I see some people on the forum are already burning and looking to keep going ‘till next spring. WOW – I like a nice fire, but our 4 month burning season is plenty for me! It looks like our temps should be back in the mid 90’s for the next couple of weeks. So I may not have to kick into full burning mode for a while yet.

Anyway – good to see plenty of old friends from last year and some new names too. I’ll check back in more as time allows.

Corey
 
Hey guys -

Not too much going on here - got another room remodeled in the house over the summer, a cord or so of firewood cut before it got blazing hot, and sketched out some plans for a better secondary combustor for my stove. I guess the highlight of the summer was finally tearing into my 1970's AC unit ripping out the cap tubes and putting in a new TXV. What a difference that made! Usually any outside temp above the mid 90's and the AC would just run solid to try and keep the house cool. With the TXV, we hit 107F one day during the summer. I about had a heart attack when I heard the unit shut down. Went in and looked at the thermostat and it had just shut down because it reached the set temperature. I was a little disappointed to see that my electric bill showed we used only about 3% less electricity for the month compared to last year. But then I looked up the historic weather and found out we had 25% more cooling degree days for the same time period this year.

Anyway, it's getting close to time to tear into the stove room for remodeling, so I will have to see how that goes and if it gets done before winter sets in.

How about you guys? Any great projects or good wood hauls over the summer?

Corey
 
Well, I'm going to be putting in my new stove starting tonight I think. I'm working for Englander so obviously I'm putting in one of our NC30 wood stoves. Otherwise, no great projects yet- Well, except those here at work.
 
cory, my 3 kids eliminate any possibility of projects done around the house.
highlights of my summer:
child-less trip to vegas with the wife(lost my a$$)
mens night at the golf course.
a little early summer camping before the heat set in.
my daily dose the wwf style hearth.com matches:cast vs craig vs elk
 
Corey Lot of new members here care to share a picture of your home made splitter you made

Welcome back always projects going on here My wood supply is 3 years ahead so that frees up time to paint the house trim this fall and replace pieces to far gone for painting
After this weekend I should have some time but there are a couple donor installs on the back burners to get done
 
Corie - congrats on the job. May have to pick your brain later on different stove design features - at least to the extent you can divulge any of your information!

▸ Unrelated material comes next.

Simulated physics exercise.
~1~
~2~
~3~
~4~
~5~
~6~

Elk, I don't have any new pics of the splitter, but the link to the old thread is:

https://www.hearth.com/talk/threads/813/

I've put 2-3 more cords worth of use on it and so far it's working pretty good. I have no complaints about the strength or overall design. A few things I might change if I were building it from scratch and buying all the materials outright:

If the backbone/tank was 6" square pipe instead of 6" SCH 40 round, it would probably be easier to work with, provide even more strength and a slightly larger fluid capacity - even though the 6" round provides plenty of these - I had the 6" in the scrap pile, but if I had to buy one or the other, I would go with square.

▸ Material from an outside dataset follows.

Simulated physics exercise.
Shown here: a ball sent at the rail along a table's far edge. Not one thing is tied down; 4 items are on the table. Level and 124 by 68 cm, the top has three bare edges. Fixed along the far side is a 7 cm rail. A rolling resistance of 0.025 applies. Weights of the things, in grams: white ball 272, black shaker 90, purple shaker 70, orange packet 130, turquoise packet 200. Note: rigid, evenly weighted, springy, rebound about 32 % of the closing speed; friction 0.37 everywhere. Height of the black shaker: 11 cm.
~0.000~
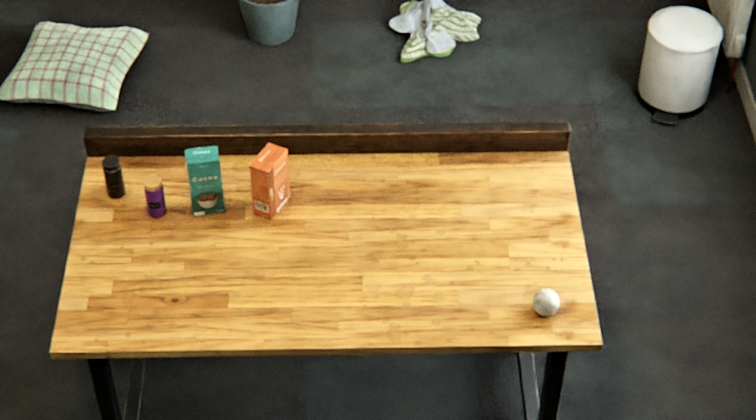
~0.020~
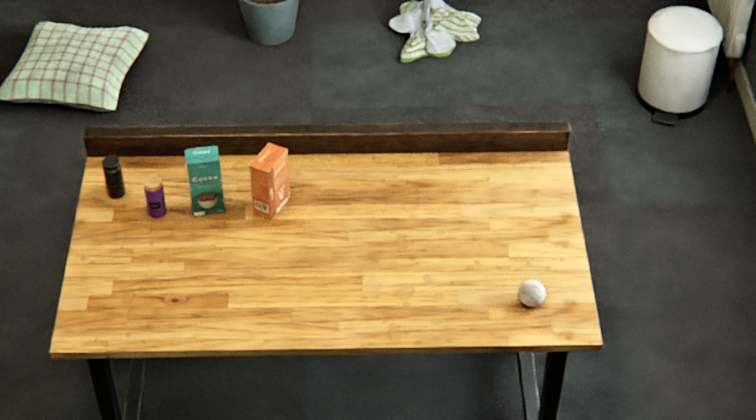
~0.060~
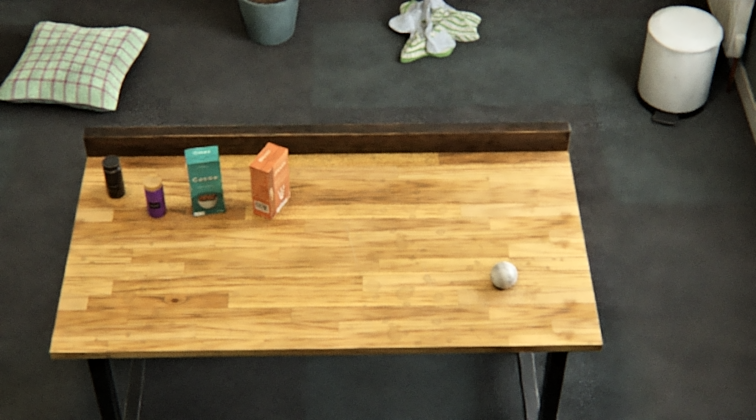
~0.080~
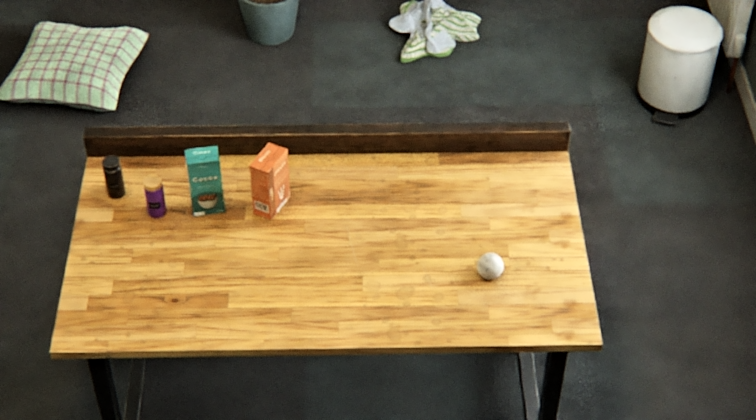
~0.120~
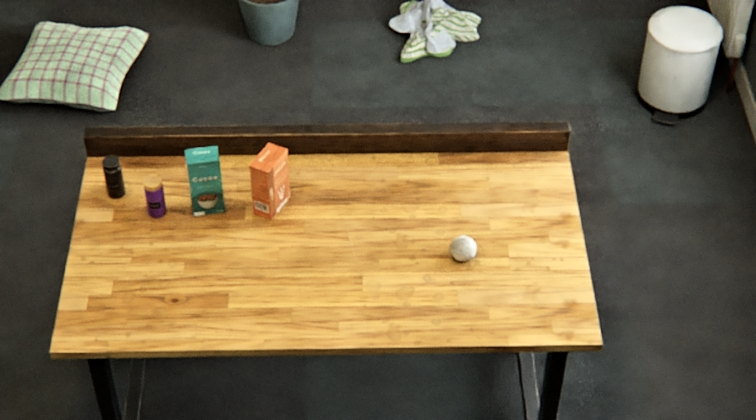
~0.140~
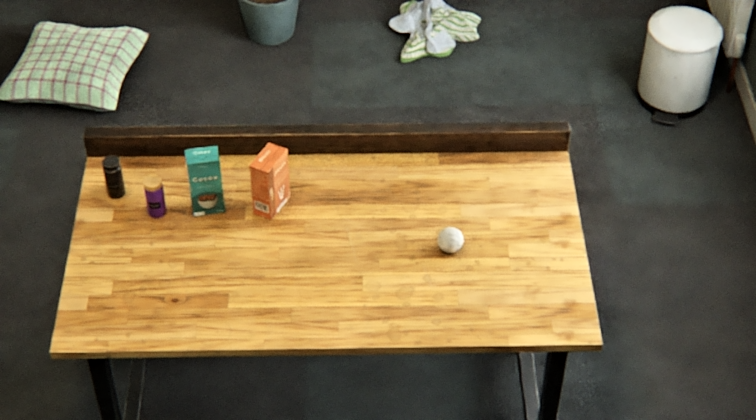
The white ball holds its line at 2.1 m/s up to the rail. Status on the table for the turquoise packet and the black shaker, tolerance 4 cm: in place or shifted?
Outcome: Turquoise packet: In place, black shaker: Displaced.
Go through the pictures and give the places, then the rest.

Directly welding the wedge to the hydraulic ram is working surprisingly well, if I had to do it over, though, I might consider making a sleeve that the ram would thread into.

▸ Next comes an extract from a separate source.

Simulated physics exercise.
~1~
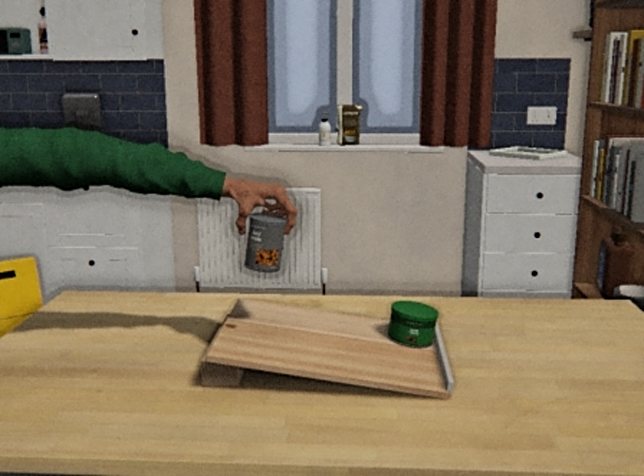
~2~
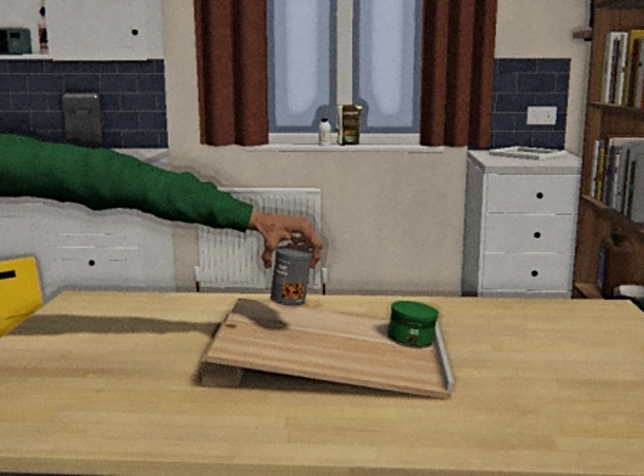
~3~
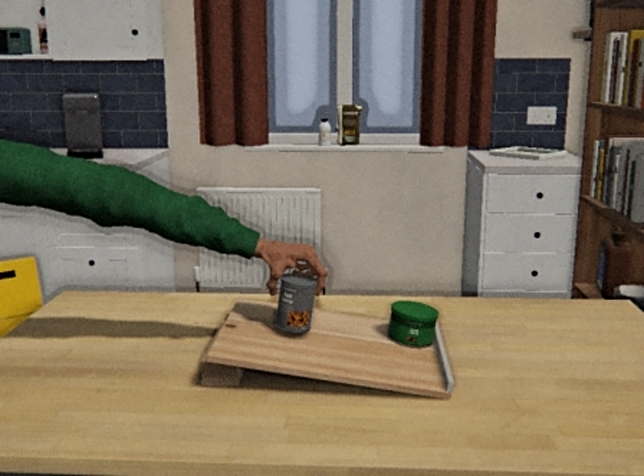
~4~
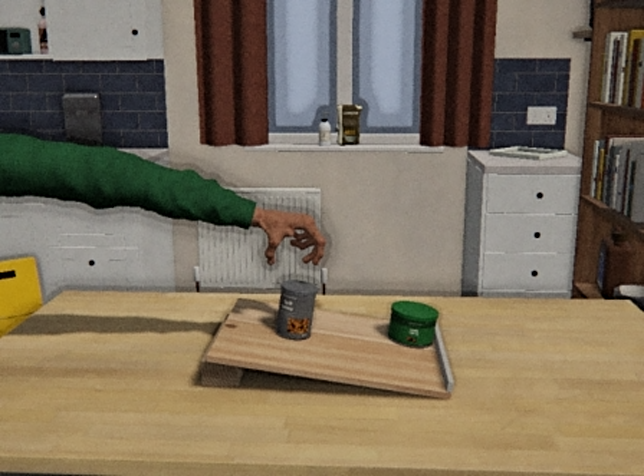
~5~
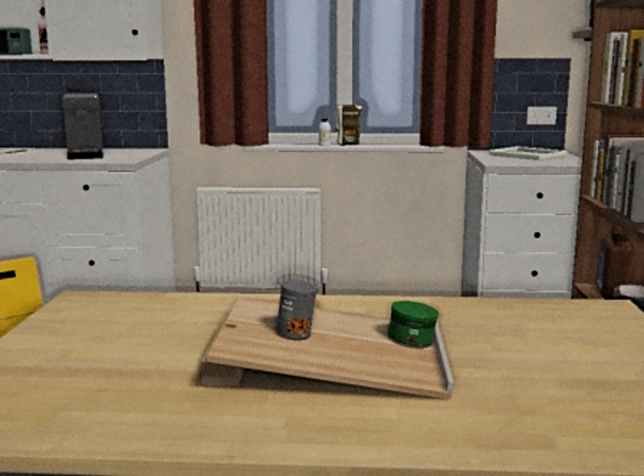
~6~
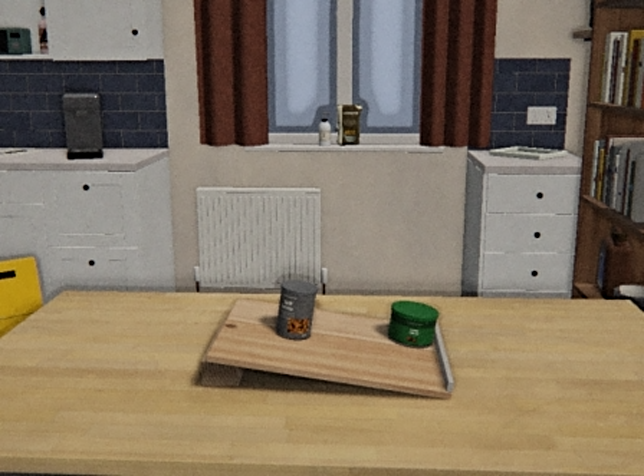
In a kitchen, a green-sleeved hand lowering a grey tin onto a sloping board beside a green tub, releasing it to rest.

I left the wedge free so it could spin 360 degrees on the ram - split in any direction. But I split one piece of wood with the wedge parallel to the backbone as opposed to 90 degrees the way it is shown in the photo. The grain of the wood happened to angle off so that the split wanted to get thicker at the bottom. I think it put a small bend in the ram :( so I may have to see about getting that straightened - although it still functions OK.

A horizontal shaft engine might allow for locating the engine and pump down lower on the rig. But the vertical shaft was only $80 bucks brand new.

If there is much interest, I may take some additional pics and put together a quick web page to detail some of the design features.